Ingres d’après une correspondance inédite/XXXVI

◄  XXXV.
XXXVII.  ►
XXXVI
Rome, samedi 27 avril 1839.

Certes, si j’eusse écouté le plaisir que m’a fait ta bonne lettre, j’y aurais répondu de suite avec effusion de cœur. Je puis te dire que, dès que j’ai reconnu ta lettre, des larmes de tendresse me sont venues aux yeux. Ce sentiment de bonne amitié, ma femme la ressenti comme moi.

Cependant ce retard n’est pas tout entier attribuable à ma paresse. Nous sommes souffrants depuis longtemps, ma femme et moi. Elle est dévorée de la fièvre, depuis six mois ; et moi, malheureusement, j’ai une affection nerveuse qui m’ôte plus ou moins l’usage de ma tête, tant elle tourne. J’ai quelquefois des crises de quelques secondes qui me font croire que le lieu que j’ habite s’écroule avec moi et me donnent un spasme terrible. J’éprouve ces accès après des secousses morales, qui ne manquent pas. Le système nerveux est tellement troublé, que la moindre chose m’irrite et que l’air de Rome et ses changements atmosphériques font, de moi, le jouet le plus misérable.

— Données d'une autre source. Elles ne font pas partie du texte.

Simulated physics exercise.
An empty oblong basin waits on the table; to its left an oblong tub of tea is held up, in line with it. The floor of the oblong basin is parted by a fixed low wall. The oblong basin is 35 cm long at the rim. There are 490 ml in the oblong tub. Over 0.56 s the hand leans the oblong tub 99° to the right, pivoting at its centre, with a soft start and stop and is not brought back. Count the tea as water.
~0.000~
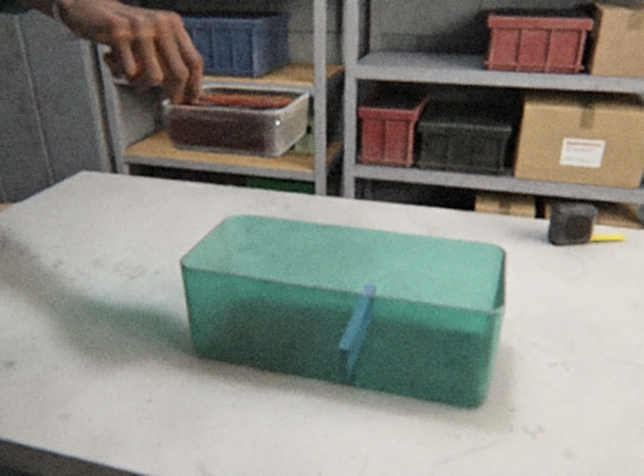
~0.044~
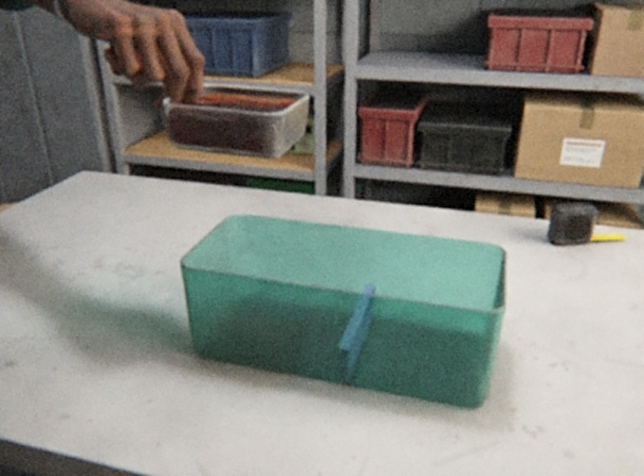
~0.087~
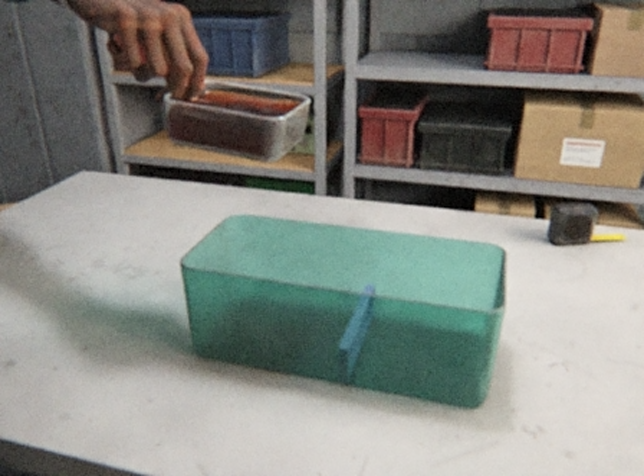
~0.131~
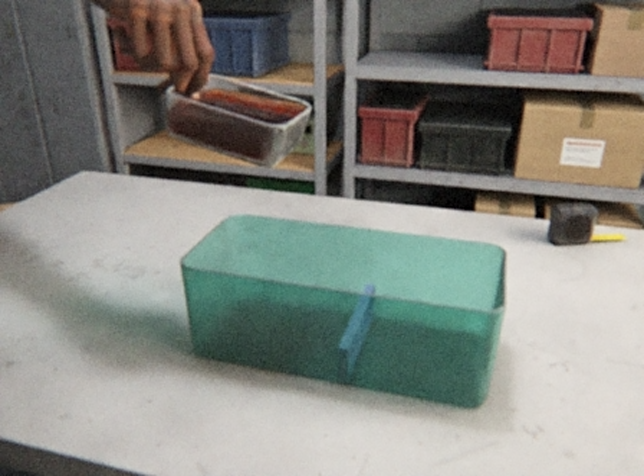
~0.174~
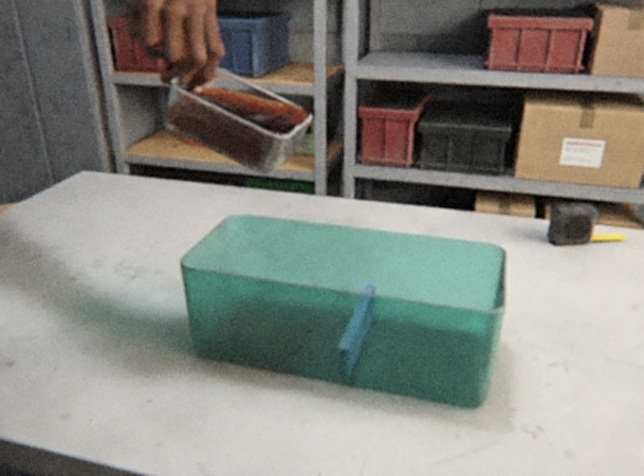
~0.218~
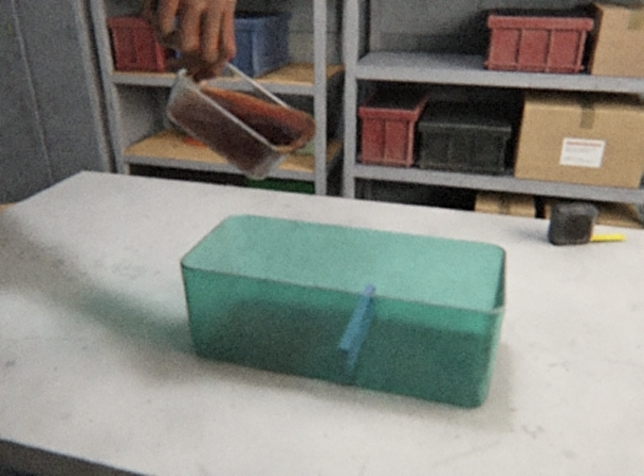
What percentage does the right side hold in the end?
The far part has some 32 per cent.
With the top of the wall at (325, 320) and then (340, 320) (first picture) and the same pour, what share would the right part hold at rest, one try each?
First 75, then 65 per cent.
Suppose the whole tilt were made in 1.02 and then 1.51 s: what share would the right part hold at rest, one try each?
First 50, then 50 per cent.
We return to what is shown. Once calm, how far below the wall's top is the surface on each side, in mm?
Some 36 mm on the left and 40 mm on the right.
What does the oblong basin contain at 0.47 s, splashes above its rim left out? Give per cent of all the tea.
About 46 per cent.
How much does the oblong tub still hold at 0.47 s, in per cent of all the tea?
About 7 per cent.
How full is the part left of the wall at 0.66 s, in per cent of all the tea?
Near 64 in a hundred.
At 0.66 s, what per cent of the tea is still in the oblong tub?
Some 1 per cent.
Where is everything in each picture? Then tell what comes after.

Cependant la raison, ma position, l’honneur et le devoir de ne pas quitter et abandonner au port tous les travaux de mon Directorat en en perdant tous les fruits, (une de mes gloires), font que je suis encore pour vingt mois à Rome. Voilà beaucoup de raisons qui expliquent bien des pourquoi de ma carrière, depuis mon arrivée comme homme et comme peintre. Mes intérêts aussi pourraient en souffrir. Quoique je sois obligé, bien entendu, de dépenser le peu que me donne ma charge, je conserve et j’augmente néanmoins de quelques sous ma boule de neige, dont prend soin mon excellent ami M. Gatteaux, graveur en médailles, rue de Lille, 35.

Si Dieu me donnait la santé, je pourrais, encore, en ces quelques mois, ne pas arriver à Paris sans quelques tableaux ; entr’autres, une Vierge pour le prince royal de Russie, au prix de dix mille francs. Mais que de choses à te dire ! Pour cela, il faut ta présence à Rome. Viens-y donc avec ta fille chérie. Ne crains rien de ce climat, car, la première année, on y est invulnérable. Parfois même, on y trouve un air si sain qu’on y est toujours bien. C’est une occasion unique et dont tu devrais profiter. Rappelle-toi que si, par hasard, tu allais à Paris, c’est chez moi que tu descendrais, à l’Institut, dans l’appartement qui est gardé par notre fidèle Marie Lafitte, de Montauhan, sous la direction de Gatteaux. Gatteaux est, pour moi, un second toi-même, un ami à toute épreuve et qui prend soin de toutes mes affaires à Paris avec une affection tendre et dévouée.

Je suis bien fâché de ne pouvoir répondre à l’affectueuse recherche de M. Scitivaux ; mais, pour le moment, je n’ai rien à lui offrir. Le petit tableau de Stratonice n’est point fait, et je ne sais quand il pourra l’être. Accablé de demandes, je suis obligé de renoncer à contenter personne ; pas même l’aimable duc d’Orléans qui attend, depuis quatre ans, cette éternelle Stratonice.

Tu vois donc tout mon embarras. J’espère cependant qu’une fois remis au travail, je pourrai mieux répondre à tant d’obligeance, et M. Scitivaux ne sera pas des derniers servis. Au reste, le tableau de Roger vient d’être lithographie et se trouve à ma disposition.

Je suis bien sensible à l’honneur que me fait le Conseil municipal, touchant mes gravures, je te prie de lui en témoigner toute ma gratitude. Adieu.